I don’t know about you, but when I fall down or lose control of what my body’s doing or where it’s going, initially I feel a huge rush of excitement.  It’s like, I’m falling- No, I’m flying!!  This is badass!  A fraction of a second later, when my brain has figured out what’s happening… sheer, stomach-turning terror.  I’m gonna die-type terror.

I didn’t go head over heels as much as I fell backwards and slid.  My right leg bent funny and my feet and toes somehow ended up underneath me.  They stretched funny or something because I felt pain radiating out from my ankle up to my knee and out through my toes.  I was a little dazed, so I decided the best thing to do was sit for a spell and get my wits back.

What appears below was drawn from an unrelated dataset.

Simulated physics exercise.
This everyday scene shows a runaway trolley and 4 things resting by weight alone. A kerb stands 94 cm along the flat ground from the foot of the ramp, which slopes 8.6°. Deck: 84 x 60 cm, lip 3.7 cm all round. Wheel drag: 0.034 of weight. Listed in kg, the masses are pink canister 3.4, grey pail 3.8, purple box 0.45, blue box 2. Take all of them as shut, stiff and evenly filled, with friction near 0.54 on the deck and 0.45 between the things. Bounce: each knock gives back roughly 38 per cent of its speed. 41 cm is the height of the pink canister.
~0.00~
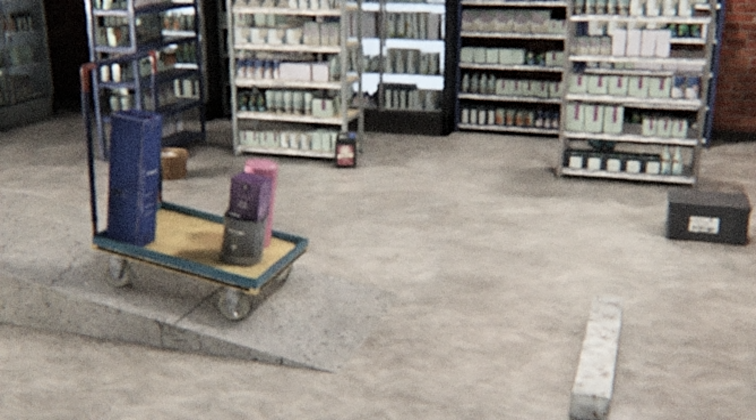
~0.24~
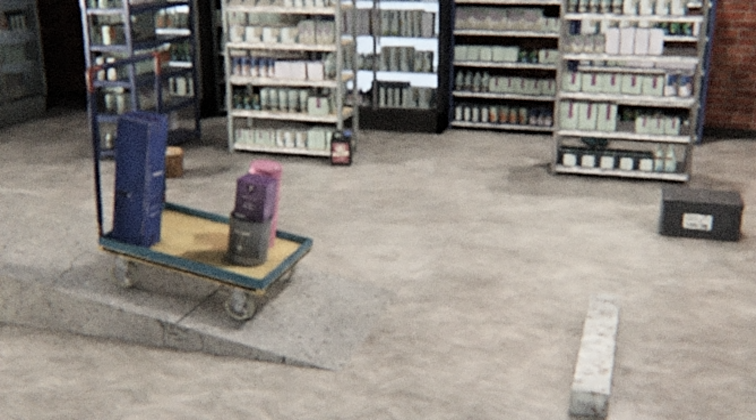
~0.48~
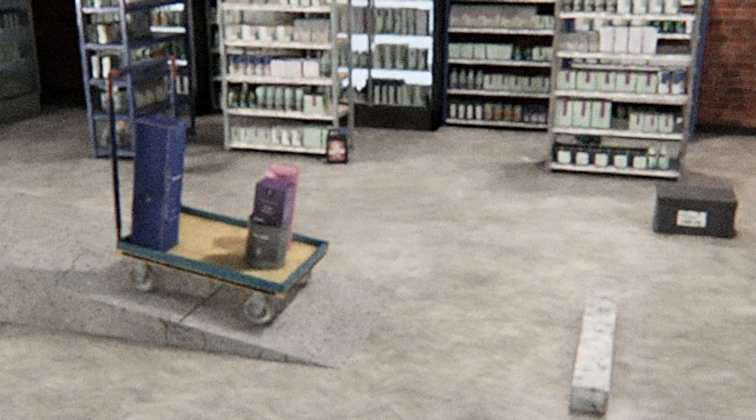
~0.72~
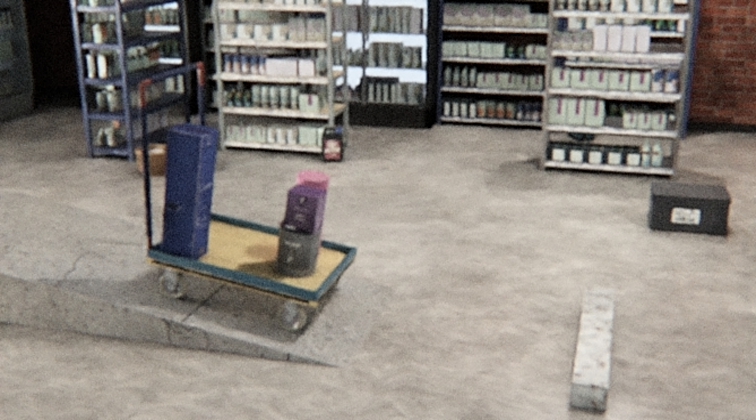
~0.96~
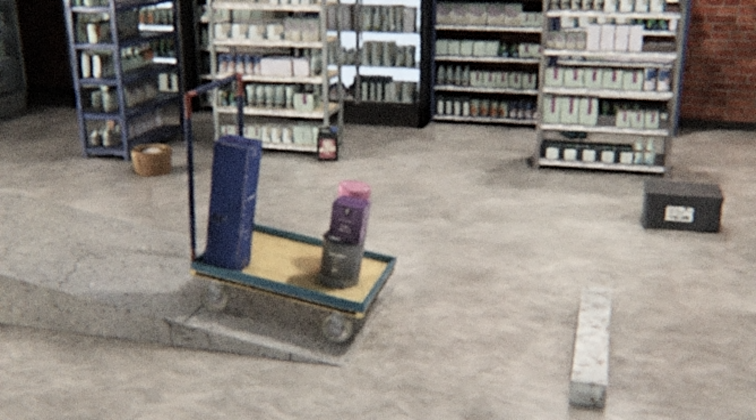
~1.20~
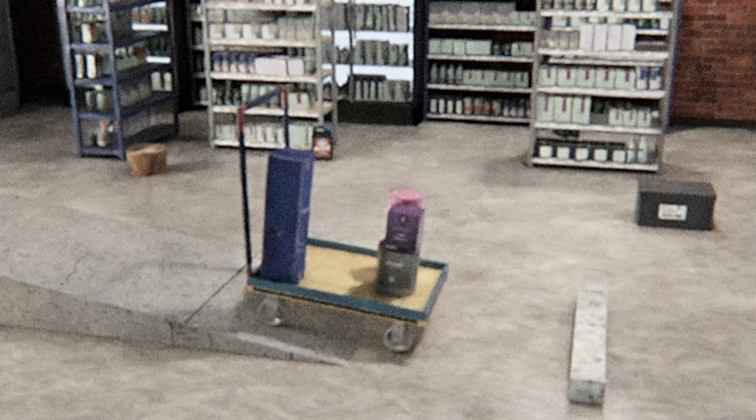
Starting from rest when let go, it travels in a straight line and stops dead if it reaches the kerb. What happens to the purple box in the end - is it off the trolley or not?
The purple box ends up off the trolley.
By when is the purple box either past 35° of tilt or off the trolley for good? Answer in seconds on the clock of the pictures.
Time: Roughly 2.0 s.
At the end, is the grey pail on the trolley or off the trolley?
Grey pail: Stays in bounds.
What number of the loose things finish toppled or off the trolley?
3 of them.
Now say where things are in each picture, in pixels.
In the first frame, kerb 142 cm ahead; purple box (250, 197).
In the second frame, kerb 140 cm ahead; blue box (140, 181).
In the third frame, kerb 132 cm ahead; grey pail (267, 240); blue box (158, 185).
In the fourth frame, kerb 117 cm ahead; grey pail (298, 248).
In the fifth frame, kerb 95 cm ahead; blue box (233, 205).
In the sixth frame, kerb 68 cm ahead; purple box (405, 228); grey pail (397, 267).
After 2.00 s, trolley at the kerb; purple box 22° off its base near (595, 245); blue box 32° off its base; pink canister 34° off its base.
After 2.50 s, trolley at the kerb; pink canister, purple box and blue box now off the trolley; grey pail moved 8 cm.
In the end (4.2 s), off the trolley, pink canister, purple box and blue box; grey pail under 10 cm from the start. At the end, from the last picture's camera, purple box near (659, 365).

I lay back at looked up at the ceiling.  Things were kind of spinny and surreal.  I heard a tiny little meow, like a little girly cat might make and saw Licorice, the big fat cat peering down from the top of the stairs at me.  His big green eyes blazed with “I got you sucker” glee.  He meowed at me, and for a moment I had to consider the thought that maybe the black bastard planned this.  How long was he waiting for me?  I had to admire him for having the discipline to sit and wait until I came home.  He was like a frakking ninja or something.

Anyway, yeah.  There’s proof positive that cats are sonsuvbithes.  Believe that.